Comigo aconteceu, quando materializei o sonho de trabalhar neste ofício, de perder completamente a naturalidade do gesto de comemorar, braços abertos e punhos fechados, um gol, uma vitória ou um título. Nem a Seleção provoca em mim esta emoção. O que me encanta hoje é o jogo bem jogado, o vencer por merecimento.

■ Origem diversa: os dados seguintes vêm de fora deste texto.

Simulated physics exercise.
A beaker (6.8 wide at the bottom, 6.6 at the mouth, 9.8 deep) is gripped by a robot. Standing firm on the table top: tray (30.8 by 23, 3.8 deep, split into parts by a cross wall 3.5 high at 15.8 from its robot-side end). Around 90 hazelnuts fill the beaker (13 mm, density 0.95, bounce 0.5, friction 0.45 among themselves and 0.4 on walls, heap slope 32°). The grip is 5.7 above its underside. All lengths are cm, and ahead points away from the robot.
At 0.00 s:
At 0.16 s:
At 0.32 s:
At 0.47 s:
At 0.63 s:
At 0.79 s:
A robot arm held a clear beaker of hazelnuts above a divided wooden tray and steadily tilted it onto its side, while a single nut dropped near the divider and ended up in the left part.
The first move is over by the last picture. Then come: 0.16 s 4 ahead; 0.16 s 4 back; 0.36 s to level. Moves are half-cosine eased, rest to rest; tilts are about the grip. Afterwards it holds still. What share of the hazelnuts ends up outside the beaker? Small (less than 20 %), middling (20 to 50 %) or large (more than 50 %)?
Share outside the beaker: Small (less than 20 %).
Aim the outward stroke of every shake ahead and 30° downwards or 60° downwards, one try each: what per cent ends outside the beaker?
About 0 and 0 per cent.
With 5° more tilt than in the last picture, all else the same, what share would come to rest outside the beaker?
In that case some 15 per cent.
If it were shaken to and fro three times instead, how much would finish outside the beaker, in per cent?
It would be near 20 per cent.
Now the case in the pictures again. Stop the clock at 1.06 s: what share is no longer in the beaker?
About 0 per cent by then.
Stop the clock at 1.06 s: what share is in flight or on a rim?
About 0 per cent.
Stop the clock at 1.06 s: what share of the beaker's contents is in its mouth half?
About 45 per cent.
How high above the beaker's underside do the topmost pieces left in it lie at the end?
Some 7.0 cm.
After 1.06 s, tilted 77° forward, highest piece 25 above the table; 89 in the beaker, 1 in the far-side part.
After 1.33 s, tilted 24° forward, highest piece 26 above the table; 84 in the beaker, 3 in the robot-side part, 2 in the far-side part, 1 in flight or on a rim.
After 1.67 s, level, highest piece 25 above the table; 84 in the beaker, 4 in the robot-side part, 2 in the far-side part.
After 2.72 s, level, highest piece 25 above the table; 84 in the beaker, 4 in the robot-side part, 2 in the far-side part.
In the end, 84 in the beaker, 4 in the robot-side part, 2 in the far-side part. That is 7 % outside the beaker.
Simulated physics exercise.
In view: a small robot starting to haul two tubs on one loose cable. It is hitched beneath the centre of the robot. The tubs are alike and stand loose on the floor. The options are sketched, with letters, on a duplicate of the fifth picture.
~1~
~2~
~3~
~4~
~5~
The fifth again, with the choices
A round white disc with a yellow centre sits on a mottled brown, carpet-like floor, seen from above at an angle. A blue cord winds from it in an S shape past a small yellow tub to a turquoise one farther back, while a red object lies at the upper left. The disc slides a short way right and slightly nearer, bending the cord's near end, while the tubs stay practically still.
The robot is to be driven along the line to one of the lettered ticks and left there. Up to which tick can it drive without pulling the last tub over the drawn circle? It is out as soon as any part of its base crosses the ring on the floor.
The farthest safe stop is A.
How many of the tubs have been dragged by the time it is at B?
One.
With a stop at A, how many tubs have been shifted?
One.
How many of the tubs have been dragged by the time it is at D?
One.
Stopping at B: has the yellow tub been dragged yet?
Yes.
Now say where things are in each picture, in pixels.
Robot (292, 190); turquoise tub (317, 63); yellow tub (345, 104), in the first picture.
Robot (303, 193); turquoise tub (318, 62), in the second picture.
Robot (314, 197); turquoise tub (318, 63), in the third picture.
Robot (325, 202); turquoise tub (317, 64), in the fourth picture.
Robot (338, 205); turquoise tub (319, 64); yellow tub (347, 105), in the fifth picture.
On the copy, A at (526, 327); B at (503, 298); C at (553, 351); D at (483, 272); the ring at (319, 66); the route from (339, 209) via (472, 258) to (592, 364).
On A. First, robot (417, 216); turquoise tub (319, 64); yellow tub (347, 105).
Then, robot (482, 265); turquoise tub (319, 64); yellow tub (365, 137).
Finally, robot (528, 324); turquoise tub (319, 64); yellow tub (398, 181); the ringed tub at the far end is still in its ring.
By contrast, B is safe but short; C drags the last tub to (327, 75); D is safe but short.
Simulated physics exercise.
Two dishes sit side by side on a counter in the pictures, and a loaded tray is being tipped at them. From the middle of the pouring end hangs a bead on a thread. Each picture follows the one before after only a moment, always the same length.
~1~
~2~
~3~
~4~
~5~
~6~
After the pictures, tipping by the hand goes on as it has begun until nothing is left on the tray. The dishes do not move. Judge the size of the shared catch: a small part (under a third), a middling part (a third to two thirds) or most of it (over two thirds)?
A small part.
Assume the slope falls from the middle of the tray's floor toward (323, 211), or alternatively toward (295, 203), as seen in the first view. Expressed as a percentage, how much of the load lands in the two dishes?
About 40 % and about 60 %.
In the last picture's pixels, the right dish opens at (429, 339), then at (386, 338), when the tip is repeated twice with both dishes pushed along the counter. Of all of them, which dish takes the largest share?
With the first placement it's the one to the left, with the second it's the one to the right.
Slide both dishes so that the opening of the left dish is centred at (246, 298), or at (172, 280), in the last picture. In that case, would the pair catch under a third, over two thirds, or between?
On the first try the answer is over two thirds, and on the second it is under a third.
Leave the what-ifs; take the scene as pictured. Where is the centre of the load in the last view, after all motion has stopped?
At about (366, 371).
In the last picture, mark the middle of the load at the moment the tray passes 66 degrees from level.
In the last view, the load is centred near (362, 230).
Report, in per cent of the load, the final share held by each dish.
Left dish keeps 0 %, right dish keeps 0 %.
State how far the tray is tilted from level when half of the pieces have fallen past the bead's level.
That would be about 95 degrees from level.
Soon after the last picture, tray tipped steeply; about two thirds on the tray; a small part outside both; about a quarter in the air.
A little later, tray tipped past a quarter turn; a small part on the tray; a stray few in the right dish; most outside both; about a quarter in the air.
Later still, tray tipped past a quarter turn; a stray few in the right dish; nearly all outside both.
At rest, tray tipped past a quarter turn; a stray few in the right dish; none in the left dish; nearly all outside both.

Não pretendo que seja esta a regra para todo mundo que comenta futebol profissionalmente. É pessoal. Aconteceu comigo, pronto. O Gael vai ver futebol do seu jeito. E nem estou levando em conta a possibilidade real de que, ao crescer, ele não se apaixone por futebol e sim por badminton. Mas vou ficar mais feliz, é verdade, se meu filho for apaixonado por futebol como o pai. Vejo como legado do avô para o neto. Eu seria só a ponte.
A rodada
O Inter vai titular ao Rio contra o líder. O Engenhão estará abarrotado, o Botafogo está confiante como se não tivesse perdido o treinador para a Arábia. O time de Coudet ganhou corpo e casca ao eliminar com justiça o River Plate na Libertadores. No Brasileirão, se encontra na segunda e perigosa página da tabela. Precisa com urgência sair de lá.
O Grêmio recebe o Fluminense, para quem perdeu vaga no G-4 na rodada passada. A derrota para o Vasco teve mau futebol, mas o treinador gremista só começou a treinar sua equipe quarta-feira à tarde. Para quem precisa reagir rápido para retomar o padrão no campeonato e se preparar para uma epopeia no Maracanã pela Copa do Brasil quarta-feira que vem, o Grêmio trabalhou menos do que deveria.
Logo após a derrota para o Flamengo na Arena, eu disse corajosa ou insensatamente que o Grêmio ia classificável para o jogo da volta. A piorra maluca que virou o Flamengo depois da eliminação na Libertadores torna mais robusta esta possibilidade.
Mas para conseguir a façanha de vencer por dois gols de diferença e abrir a pênalti, o Grêmio precisa jogar muito, mas muito mais futebol do que nas duas últimas vezes em que entrou em campo. E o primeiro a saber disso é Renato Portaluppi.